For stress management and work-life balance, Brieger carves out time for loved ones and outdoor exercise, preferably on or in the water through rowing, sailing, or swimming. He has three children and six young grandchildren. When asked about his proudest achievements, he points first to raising thoughtful children who contribute to society.

Building Runways for Climate Progress

Brieger’s career arc from prosecutor to regulator to advocate reflects a consistent commitment to effective environmental governance. He has worked on climate and air quality issues from every angle: filing groundbreaking lawsuits, prosecuting violations, designing enforcement programs, drafting regulations, and now shaping legislation.

That breadth of experience gives him a unique perspective on what California needs to meet its climate goals. It is not more bold announcements or aspirational targets. It is the hard work of ensuring that regulations are clear enough to follow, enforceable enough to matter, and flexible enough to allow innovation.

“We already know how to solve the problem,” Brieger insists. What remains is building the legal and economic infrastructure to make it happen. His work focuses on creating those runways, the regulatory and legislative frameworks that allow green businesses to scale and bold policymakers to succeed.

This is not the work that generates headlines or builds personal brands. It is the work of making the government function effectively in service of public goals. For Brieger, that has always been enough. Integrity and service. Helping others achieve. Building systems that work.

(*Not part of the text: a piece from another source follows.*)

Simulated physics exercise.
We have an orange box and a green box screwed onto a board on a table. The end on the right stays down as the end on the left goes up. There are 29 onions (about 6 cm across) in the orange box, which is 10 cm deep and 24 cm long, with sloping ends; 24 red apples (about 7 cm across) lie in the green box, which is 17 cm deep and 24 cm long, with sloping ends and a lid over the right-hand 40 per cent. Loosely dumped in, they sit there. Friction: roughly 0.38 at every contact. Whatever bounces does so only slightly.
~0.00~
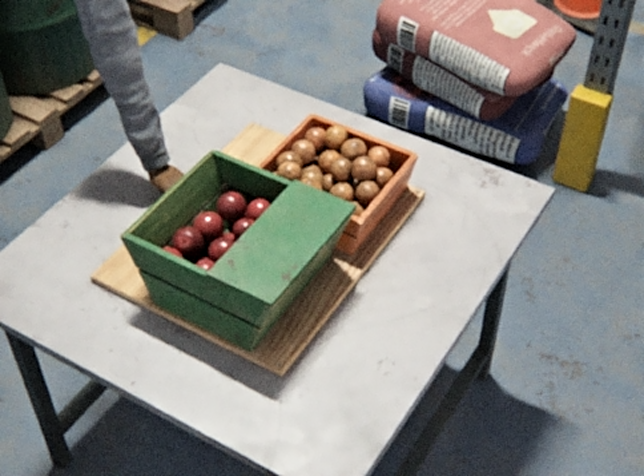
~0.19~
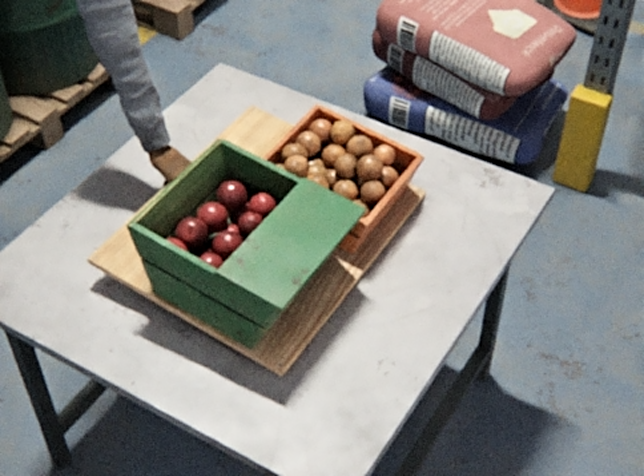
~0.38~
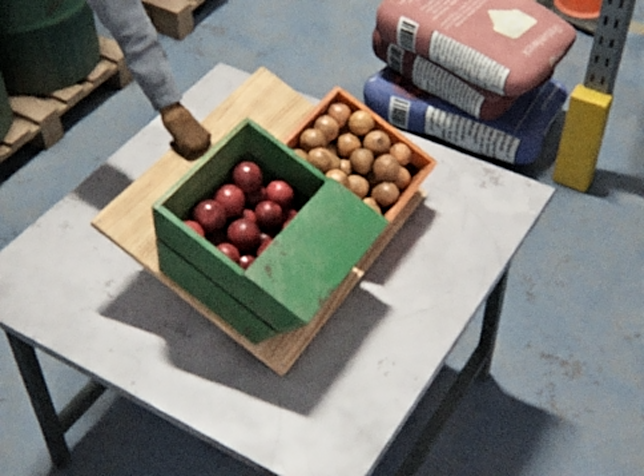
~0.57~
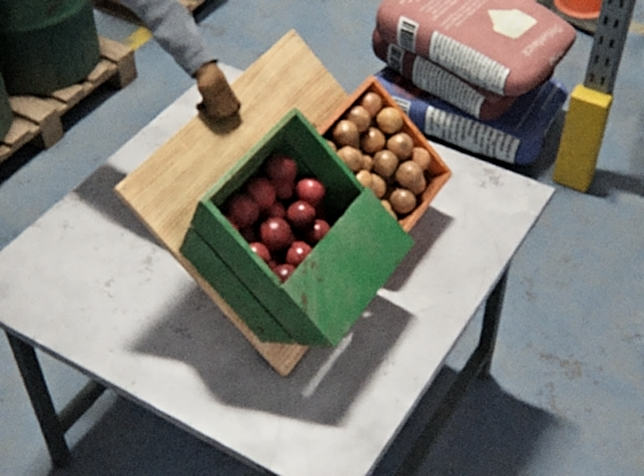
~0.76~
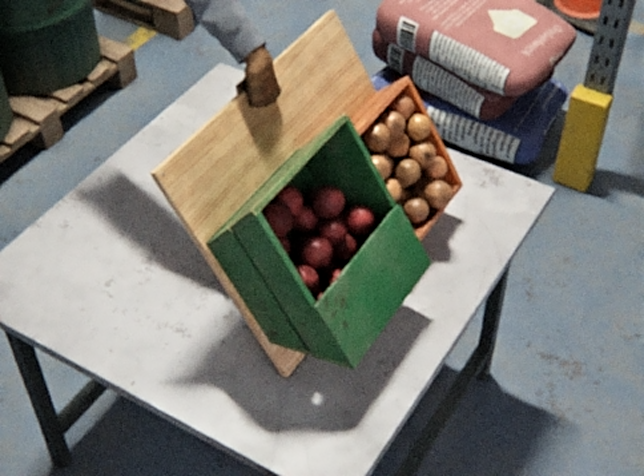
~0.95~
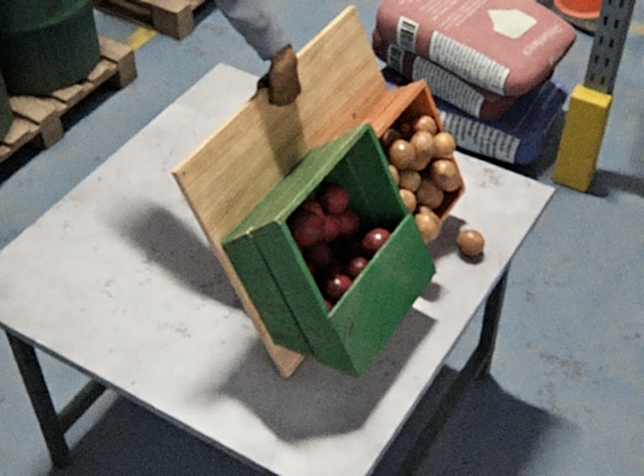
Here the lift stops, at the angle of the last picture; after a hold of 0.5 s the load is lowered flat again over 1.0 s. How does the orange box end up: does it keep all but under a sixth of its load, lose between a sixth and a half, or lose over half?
The orange box loses between a sixth and a half.
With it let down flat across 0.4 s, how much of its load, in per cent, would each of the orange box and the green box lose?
Orange box 40, green box 0 per cent.
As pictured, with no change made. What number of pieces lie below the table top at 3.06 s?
Around 8.
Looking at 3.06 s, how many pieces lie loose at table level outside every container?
Piece count: Roughly 4.
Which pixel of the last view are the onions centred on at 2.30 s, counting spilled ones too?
In the last picture they centre on about (374, 200).
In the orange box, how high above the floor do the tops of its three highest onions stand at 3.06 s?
12 cm or so.
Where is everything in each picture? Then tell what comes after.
In the first frame (places track the rim corner closest to us here, unless another is named), orange box (by its farthest rim corner) (313, 116); green box (268, 302); tipped 0°; all still inside.
In the second frame, orange box (319, 107); green box (278, 306); tipped 7°.
In the third frame, green box (302, 319); tipped 23°.
In the fourth frame, green box (330, 341); tipped 41°.
In the fifth frame, green box (349, 361); tipped 57°.
In the sixth frame, green box (355, 370); tipped 64°; 1 out, the lowest onion at (471, 243).
After 1.29 s, tilt 64°; the orange box is down by 8 of 29 and the green box has all 24.
After 1.71 s, tilt 53°; the orange box is down by 11 of 29 and the green box has all 24.
After 2.30 s, tilt 4°; the orange box is down by 11 of 29 and the green box has all 24.
Outcome (at 3.06 s), the orange box is down by 11 of 29 and the green box has all 24. Asked share, 11 of 29, 38 per cent.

After more than 25 years focused on climate and air quality, Will Brieger continues doing what he has always done: applying legal expertise, enforcement experience, and policy knowledge to the challenge of translating climate science into effective law. The difference now is that he works earlier in the process, shaping legislation before it becomes regulation, identifying implementation challenges before they become crises, and helping ensure that California’s climate leadership rests on a foundation of enforceable, durable policy.